Cuando preparaba su tesis doctoral en la Universidad de
Yale, el especialista en psicología cognitiva León Rozenblit ideó un
experimento. Detenía a los alumnos en los pasillos y les preguntaba si sabían
por qué el cielo es azul o cómo funciona una cerradura cilíndrica. A los muchos
que le respondían afirmativamente les retrucaba con una pregunta: “¿Y por
qué?”. Y ante la nueva respuesta repetía la sencilla pregunta. Las respuestas
eran cada vez más enredadas y confusas y finalmente se descubría que no sabían.
Conocido como el “El chico de los porqués”, este test está citado en El gorila
invisible, ya clásico libro de los psicólogos del comportamiento Christopher
Chabris y Daniel Simons. En la obra, sus autores estudian varias de las
heurísticas o sesgos que el pensamiento toma como atajo para, valga la
paradoja, dejar de pensar. Respuestas simples a problemas complejos, que
terminan por generar la ilusión de que sabemos más de lo que sabemos, así como
a debilitar la atención, caer en automatismos, sobrevalorar potenciales y
recursos, inflar sin fundamentos la autoconfianza y mitificar la intuición.
De las ilusiones que Chabris y Simons investigan en su libro
hay una en particular que podría aplicarse a la actualidad nacional. La ilusión
de conocimiento. Creer que se sabe más de lo que sabe sin advertir que estar
familiarizado con algo no significa comprenderlo. Podemos ser muy hábiles en el
uso de una máquina de coser, una computadora, un celular o un auto, sin
entender por qué funcionan ni cómo funcionan. Nuestra habilidad será producto
de la familiaridad, debida al uso frecuente. A lo sumo seremos capaces de
explicar cómo funcionan, pero no por qué. Si a los economistas, y más aún a los
que desempeñan funciones gubernamentales, se les preguntara por la inflación,
las inversiones, la deuda pública y otras cuestiones de su especialidad, sabrán
explicar cómo se hace para bajarla, atraerlas o administrarla, pero si “El
chico de los porqués” apareciera con su preguntita a repetición, es muy posible
que lleguen al punto en que no puedan explicar “por qué” esos “cómo” no se
reflejan en resultados.
La ilusión de conocimiento puede provocar resultados
letales, tanto en el orden individual como en la política, la economía, la
ciencia, la psicología o la salud. Se debe a que clausura opciones, limita todo
a un plan A sin plan B (si esto se escucha en discursos y respuestas oficiales
no es casualidad) y debilita la capacidad de pensar, aceptando que pensar
equivale a evaluar, sopesar, comparar, reflexionar, inquirir, dudar. Cuando
quienes emiten dictámenes y toman medidas impulsados por la ilusión de
conocimiento son gobernantes y funcionarios, se agrega un riesgo.

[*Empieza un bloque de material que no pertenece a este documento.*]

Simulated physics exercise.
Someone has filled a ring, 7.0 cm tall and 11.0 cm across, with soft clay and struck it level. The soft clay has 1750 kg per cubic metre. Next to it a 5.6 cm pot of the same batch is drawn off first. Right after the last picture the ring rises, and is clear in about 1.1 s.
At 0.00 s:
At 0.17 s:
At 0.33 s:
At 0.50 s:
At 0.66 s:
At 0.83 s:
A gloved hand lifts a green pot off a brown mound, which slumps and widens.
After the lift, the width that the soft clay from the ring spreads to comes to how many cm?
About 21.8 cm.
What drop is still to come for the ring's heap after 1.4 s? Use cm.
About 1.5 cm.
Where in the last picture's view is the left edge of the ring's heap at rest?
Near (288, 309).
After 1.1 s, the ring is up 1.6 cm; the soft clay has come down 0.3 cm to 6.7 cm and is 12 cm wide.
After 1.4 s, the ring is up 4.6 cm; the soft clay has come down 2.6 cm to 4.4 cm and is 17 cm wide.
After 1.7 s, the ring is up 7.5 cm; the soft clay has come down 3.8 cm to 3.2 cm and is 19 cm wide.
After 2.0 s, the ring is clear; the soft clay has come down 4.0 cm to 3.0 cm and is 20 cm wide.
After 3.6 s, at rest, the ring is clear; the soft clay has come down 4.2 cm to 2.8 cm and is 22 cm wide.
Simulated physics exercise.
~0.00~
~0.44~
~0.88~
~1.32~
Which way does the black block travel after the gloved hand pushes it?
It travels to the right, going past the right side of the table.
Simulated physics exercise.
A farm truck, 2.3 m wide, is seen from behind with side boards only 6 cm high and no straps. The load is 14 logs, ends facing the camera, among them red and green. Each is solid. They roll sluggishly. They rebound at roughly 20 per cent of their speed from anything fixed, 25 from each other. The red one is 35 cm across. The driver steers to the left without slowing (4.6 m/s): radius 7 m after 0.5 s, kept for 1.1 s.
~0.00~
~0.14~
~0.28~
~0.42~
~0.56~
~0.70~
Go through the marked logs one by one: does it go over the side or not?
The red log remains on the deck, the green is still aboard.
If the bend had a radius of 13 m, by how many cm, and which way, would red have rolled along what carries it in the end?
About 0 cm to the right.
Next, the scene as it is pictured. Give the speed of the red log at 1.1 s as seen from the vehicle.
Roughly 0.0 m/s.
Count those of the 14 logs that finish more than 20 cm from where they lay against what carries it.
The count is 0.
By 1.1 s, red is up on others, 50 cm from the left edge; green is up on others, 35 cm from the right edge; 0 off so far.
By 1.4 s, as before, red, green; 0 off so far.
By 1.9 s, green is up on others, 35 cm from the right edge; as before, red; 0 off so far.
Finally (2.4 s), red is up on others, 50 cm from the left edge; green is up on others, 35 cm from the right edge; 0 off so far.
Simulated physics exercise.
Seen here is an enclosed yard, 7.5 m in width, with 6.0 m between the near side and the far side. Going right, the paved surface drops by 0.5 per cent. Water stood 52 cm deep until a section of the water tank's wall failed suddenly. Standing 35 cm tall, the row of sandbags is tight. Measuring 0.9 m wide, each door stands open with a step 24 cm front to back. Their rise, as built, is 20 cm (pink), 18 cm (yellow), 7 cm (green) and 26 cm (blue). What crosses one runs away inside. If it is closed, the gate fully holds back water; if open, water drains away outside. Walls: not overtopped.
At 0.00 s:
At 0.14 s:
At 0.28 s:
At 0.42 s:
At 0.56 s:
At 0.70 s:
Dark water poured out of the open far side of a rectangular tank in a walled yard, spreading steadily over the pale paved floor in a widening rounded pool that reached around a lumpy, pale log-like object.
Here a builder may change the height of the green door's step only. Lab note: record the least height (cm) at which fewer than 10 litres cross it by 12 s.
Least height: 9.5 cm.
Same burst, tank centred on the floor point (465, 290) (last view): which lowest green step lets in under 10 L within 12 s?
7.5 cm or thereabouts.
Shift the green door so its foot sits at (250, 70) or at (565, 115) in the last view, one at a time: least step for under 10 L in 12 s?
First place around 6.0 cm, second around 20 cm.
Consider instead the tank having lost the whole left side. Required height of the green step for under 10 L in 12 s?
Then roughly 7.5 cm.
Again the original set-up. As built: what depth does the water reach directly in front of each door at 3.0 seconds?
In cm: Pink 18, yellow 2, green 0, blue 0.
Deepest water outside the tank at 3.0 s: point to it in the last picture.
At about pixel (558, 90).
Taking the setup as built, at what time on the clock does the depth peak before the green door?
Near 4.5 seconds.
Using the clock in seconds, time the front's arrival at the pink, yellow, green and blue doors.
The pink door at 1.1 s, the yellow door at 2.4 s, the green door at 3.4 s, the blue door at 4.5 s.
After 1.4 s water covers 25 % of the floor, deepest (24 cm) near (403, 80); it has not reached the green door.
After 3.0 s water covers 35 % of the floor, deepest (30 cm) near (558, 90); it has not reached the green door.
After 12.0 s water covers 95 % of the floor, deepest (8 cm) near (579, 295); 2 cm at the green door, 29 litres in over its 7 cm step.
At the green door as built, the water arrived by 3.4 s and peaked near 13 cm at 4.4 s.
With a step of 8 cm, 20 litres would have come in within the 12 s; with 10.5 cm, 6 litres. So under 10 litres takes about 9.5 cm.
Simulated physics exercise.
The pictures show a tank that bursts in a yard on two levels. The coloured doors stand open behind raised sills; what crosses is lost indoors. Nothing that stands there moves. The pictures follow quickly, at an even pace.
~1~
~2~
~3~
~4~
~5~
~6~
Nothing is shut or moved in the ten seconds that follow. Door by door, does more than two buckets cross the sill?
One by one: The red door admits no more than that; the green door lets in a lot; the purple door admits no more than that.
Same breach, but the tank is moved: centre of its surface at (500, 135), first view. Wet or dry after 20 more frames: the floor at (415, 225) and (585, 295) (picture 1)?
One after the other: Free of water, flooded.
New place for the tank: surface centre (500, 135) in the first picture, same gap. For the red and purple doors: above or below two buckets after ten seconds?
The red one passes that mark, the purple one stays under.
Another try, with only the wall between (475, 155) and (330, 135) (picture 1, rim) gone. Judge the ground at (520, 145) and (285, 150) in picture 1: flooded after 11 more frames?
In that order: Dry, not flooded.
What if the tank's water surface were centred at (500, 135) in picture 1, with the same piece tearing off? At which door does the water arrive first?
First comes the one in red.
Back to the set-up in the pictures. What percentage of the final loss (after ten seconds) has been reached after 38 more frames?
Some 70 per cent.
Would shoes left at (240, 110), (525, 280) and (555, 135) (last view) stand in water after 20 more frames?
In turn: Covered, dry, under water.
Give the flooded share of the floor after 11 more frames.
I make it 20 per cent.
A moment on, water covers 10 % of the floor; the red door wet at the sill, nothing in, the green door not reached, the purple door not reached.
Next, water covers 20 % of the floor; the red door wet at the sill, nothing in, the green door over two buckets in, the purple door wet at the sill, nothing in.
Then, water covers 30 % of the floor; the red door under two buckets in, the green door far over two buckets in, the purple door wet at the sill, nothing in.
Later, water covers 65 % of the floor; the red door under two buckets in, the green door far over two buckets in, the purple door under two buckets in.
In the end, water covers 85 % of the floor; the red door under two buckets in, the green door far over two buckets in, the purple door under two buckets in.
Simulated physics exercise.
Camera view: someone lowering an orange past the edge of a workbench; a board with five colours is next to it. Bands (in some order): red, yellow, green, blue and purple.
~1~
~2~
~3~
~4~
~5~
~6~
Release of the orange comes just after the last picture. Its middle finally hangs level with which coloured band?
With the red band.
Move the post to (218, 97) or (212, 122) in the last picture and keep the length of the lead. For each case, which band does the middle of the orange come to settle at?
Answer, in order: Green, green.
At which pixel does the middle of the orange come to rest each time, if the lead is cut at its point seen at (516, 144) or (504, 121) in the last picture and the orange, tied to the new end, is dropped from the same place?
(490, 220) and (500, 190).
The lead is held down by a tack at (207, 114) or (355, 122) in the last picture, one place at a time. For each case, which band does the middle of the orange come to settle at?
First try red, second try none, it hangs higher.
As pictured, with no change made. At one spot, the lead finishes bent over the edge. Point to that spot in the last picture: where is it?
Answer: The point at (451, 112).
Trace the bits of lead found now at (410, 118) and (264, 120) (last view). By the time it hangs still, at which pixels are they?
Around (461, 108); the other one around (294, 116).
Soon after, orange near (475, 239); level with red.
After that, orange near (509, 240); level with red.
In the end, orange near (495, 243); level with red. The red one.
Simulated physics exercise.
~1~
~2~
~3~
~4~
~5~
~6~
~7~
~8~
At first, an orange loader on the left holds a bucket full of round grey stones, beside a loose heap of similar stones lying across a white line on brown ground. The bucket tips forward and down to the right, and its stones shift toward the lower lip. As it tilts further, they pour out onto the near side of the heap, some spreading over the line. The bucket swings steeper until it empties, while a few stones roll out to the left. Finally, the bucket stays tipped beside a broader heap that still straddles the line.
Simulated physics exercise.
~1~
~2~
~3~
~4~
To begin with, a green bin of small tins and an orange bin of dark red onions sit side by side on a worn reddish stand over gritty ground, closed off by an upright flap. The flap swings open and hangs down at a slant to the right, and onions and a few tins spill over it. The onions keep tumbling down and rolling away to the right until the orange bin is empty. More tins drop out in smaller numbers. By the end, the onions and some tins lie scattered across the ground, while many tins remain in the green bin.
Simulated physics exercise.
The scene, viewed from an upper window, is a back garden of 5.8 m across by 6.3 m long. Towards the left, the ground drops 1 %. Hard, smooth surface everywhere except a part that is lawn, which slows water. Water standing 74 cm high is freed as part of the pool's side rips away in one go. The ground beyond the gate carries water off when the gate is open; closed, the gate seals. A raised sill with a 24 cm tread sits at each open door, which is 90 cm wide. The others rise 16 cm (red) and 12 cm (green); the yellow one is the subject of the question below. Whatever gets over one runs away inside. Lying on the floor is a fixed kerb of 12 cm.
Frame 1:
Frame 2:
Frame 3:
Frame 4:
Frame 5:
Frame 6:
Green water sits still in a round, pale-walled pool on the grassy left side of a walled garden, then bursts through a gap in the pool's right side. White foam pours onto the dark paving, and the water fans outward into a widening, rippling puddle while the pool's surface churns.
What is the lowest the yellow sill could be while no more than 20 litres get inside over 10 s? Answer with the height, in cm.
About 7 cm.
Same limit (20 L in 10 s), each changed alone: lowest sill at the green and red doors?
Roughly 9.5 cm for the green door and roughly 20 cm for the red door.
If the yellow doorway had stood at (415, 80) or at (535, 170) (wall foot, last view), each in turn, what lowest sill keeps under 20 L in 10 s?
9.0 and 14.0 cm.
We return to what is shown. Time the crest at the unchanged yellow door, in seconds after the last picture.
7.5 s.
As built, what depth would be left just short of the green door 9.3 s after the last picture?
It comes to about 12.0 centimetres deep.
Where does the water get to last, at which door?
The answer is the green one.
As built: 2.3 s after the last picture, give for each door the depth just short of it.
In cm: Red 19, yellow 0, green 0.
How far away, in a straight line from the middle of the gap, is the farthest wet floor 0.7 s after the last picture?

Los
cortesanos y otros sectores suelen no contradecirlos, ya sea por obsecuencia,
interés, oportunismo o temor. Y los afectados por los errores provenientes de
esa ilusión carecen de poder para oponerse (salvo el poder de votar llegado el
momento, ejercicio que deberían realizar despojándose a su vez de ilusiones y
atajos mentales).
Emparentada con la ilusión de conocimiento está la que el
filósofo inglés Roger Scruton denomina (en su libro Los usos del
pesimismo) “falacia del mejor caso
posible”. Esta consiste en imaginar la mejor posibilidad para llevar adelante
un plan o programa, o para resolver una situación, y no considerar ni admitir
otras. Muchas veces esto se debe a que se toma como fundamento una experiencia
anterior, propia o de otros, y se cree, sin dar lugar a la reflexión o a la
duda, que esta se repetirá automáticamente. Esa creencia, apunta Scruton, no
contempla los costos posibles del error, porque no admitirá tampoco el error
aun cuando este ya esté dejando sus secuelas. La falacia del mejor caso posible
conlleva una alta cuota de irresponsabilidad.
No tan en el fondo, ilusiones cognitivas y falacias
representan una gran dosis de ignorancia acerca de lo que se pretende saber y
una fuerte resistencia al cambio. Y sus costos invisibles y de largo plazo
suelen ser aun más graves que los evidentes y presentes.